苔むした小さい石段を上がる。新緑の紅葉葉ごしに本堂(潅頂堂)。葵の御紋の幔幕が張られている。お香の良い香りがもれてくる。蝋燭一本に灯をともし供える。本堂の横の細長い石段の上に、五重塔が聳える。優美というか艶っぽい雰囲気がある。塔の相輪は、九輪の上に宝瓶を載せる。屋外に建つ五重塔では最小の塔。朱塗りの柱に白壁である。朱といっても渋い色合いである。お久しぶりと呟く。倒木した大杉の跡かと思う切り株を見る。山上の奥の院をめざして400段の石段を登る。賽の河原の無明橋を渡り、ところどころのお地蔵様に手を合わせる。息がきれると休む。しっとりと濡れた空気が身を包む。巌谷のお地蔵様。明るい谷を背景に黒いシルエットである。

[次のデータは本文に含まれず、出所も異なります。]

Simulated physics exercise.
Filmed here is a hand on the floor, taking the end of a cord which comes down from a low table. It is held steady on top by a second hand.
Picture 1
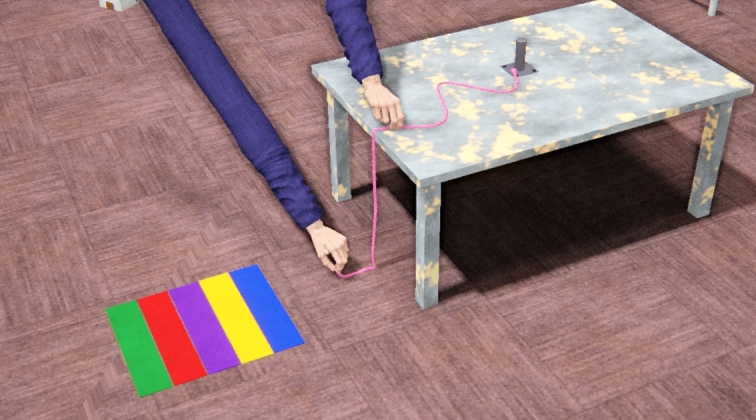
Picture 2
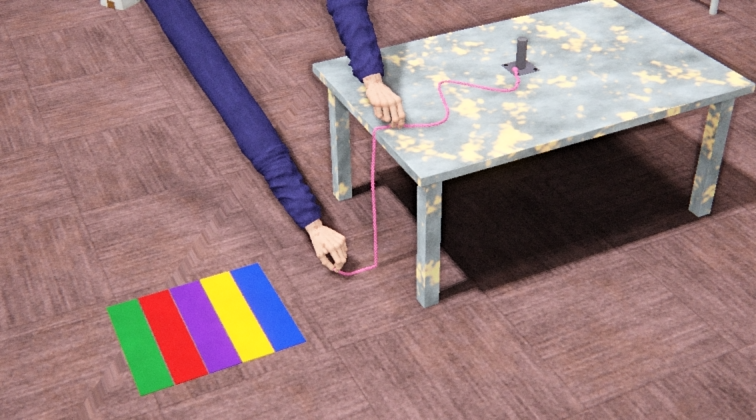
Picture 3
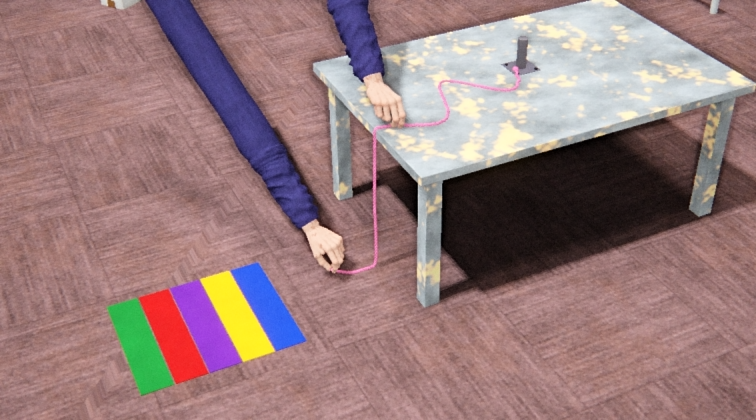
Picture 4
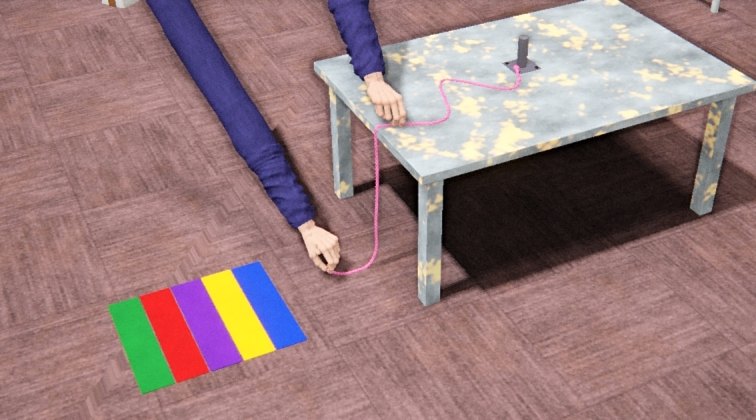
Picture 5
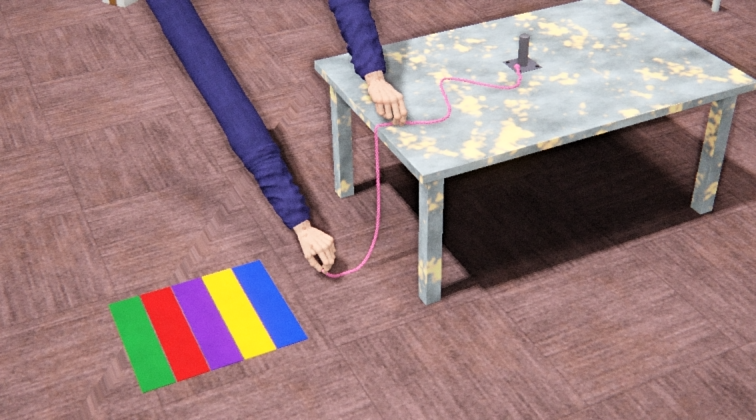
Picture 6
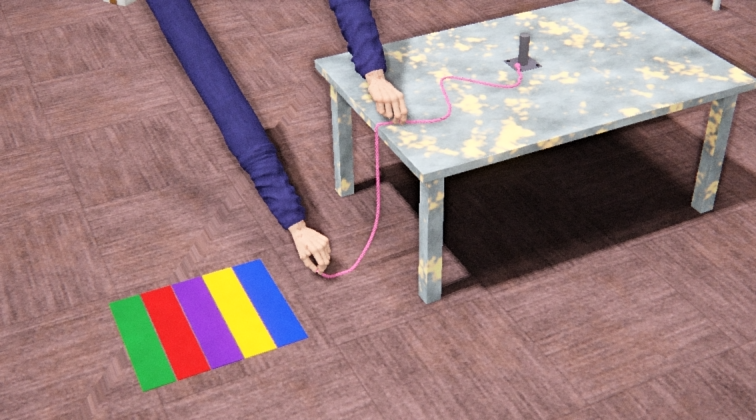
On a brown floor beside a low table, a blue-sleeved hand holding a pink cord's end shifts slightly left near coloured stripes.
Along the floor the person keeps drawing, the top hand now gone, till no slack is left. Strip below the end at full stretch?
Green.
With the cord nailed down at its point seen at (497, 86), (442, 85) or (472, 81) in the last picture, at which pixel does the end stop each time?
About (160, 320), (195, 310) and (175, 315).
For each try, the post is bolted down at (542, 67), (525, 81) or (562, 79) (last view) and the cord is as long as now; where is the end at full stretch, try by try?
First (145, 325), then (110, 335), and last (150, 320).
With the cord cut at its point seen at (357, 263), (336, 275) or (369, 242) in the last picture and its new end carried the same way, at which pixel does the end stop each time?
I'd expect it near (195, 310) on the first try, near (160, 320) on the second and near (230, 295) on the third.
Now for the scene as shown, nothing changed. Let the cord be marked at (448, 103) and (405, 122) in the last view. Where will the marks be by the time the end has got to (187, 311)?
Roughly (384, 117) for the first and (355, 177) for the second.
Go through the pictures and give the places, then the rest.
The first picture shows end (336, 270); blue (281, 332); yellow (249, 343); purple (217, 353); red (183, 364); green (149, 375).
The second picture shows end (335, 269); cord through (517, 85) (452, 82) (448, 113) (385, 127) (373, 189) (376, 250).
The third picture shows end (332, 269).
The fourth picture shows end (328, 270); cord through (518, 84) (454, 80) (449, 111) (387, 126) (377, 187) (376, 248).
The fifth picture shows end (323, 270).
The sixth picture shows end (318, 271); cord through (519, 81) (455, 78) (450, 109) (388, 123) (378, 185) (367, 247).
Soon after, end near (187, 311); over purple.
Then, end near (152, 322); over green.
At full stretch, end near (131, 328); over green. The end stops over the green strip.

小石がうず高く積まれている。このあたりは暖性シダ群落地とのこと。鉄錆びた細い手すりに掴まりながら登る。脇に続く苔むした石板には寄進者の名前と住所が刻まれている。信仰の篤さを想う。じっくりと汗がにじみ、木の柱を組み合わせた位牌堂の結構を見上げると、奥の院、御影堂にたどりつく。蝋燭を供えて礼拝。位牌堂をめぐらす板張りの廊で休憩。涼風が吹き抜けている。座禅の真似事をしてみる。この頃の瑣事にとりまぎれるさまを振り返る。瑣事は瑣事ながらこれもまた我が事。そして驢事さらずして馬事至る。日日是好日。それでも愚痴の一つも呟くことはやむことはない。涼風はいつも吹いている。ゆっくりとした時の流れに身を置く。下山の途に、二体のお地蔵様に蝋燭を供える。うす暗がりにぽっと灯がともる。烏の鳴き声を真似、口笛にてうぐいすの忍び音を出す。鶏の時を告げる声をいだしたら、天狗に憑かれたと評された。さもありなん。天魔のしわざよ。
 
天神社
 
金堂前庭まで下り来る。古びたお堂ごしに小さな祠がのぞく。天神社である。神々しい空気につつまれて清澄な光があった。太鼓橋を渡り返して室生川の上流に向かう。駐在所を過ぎ、野草を並べる店をのぞき、橋を渡る。郵便局の前を少し行きすぎると、道から逸れて小橋が架かっていた。この橋の上で昼食。握り飯と牛肉のしぐれ煮、それと玉子焼き。川音の高さを聞き、揺れる竹林を眺めて時を過ごす。引き返して、よもぎ入りの回転饅頭を楽しむ。これはうまい。川の見える無造作な休憩所でほおばる。土産物屋を冷やかして葛湯を購う。あいかわらずに室生川は流れている。針インター近くの温泉が、設備の不調で休館であったため、温泉を逃したのは残念。またの機会に寄ることにしよう。広島の友人は無事に帰った。こうして七夕近いひと日を楽しんだ。閑話休題。室生寺のそこかしこに、演歌歌手田川寿美の「女人高野」という歌のポスターが貼られていた。どんな歌なんだろうか。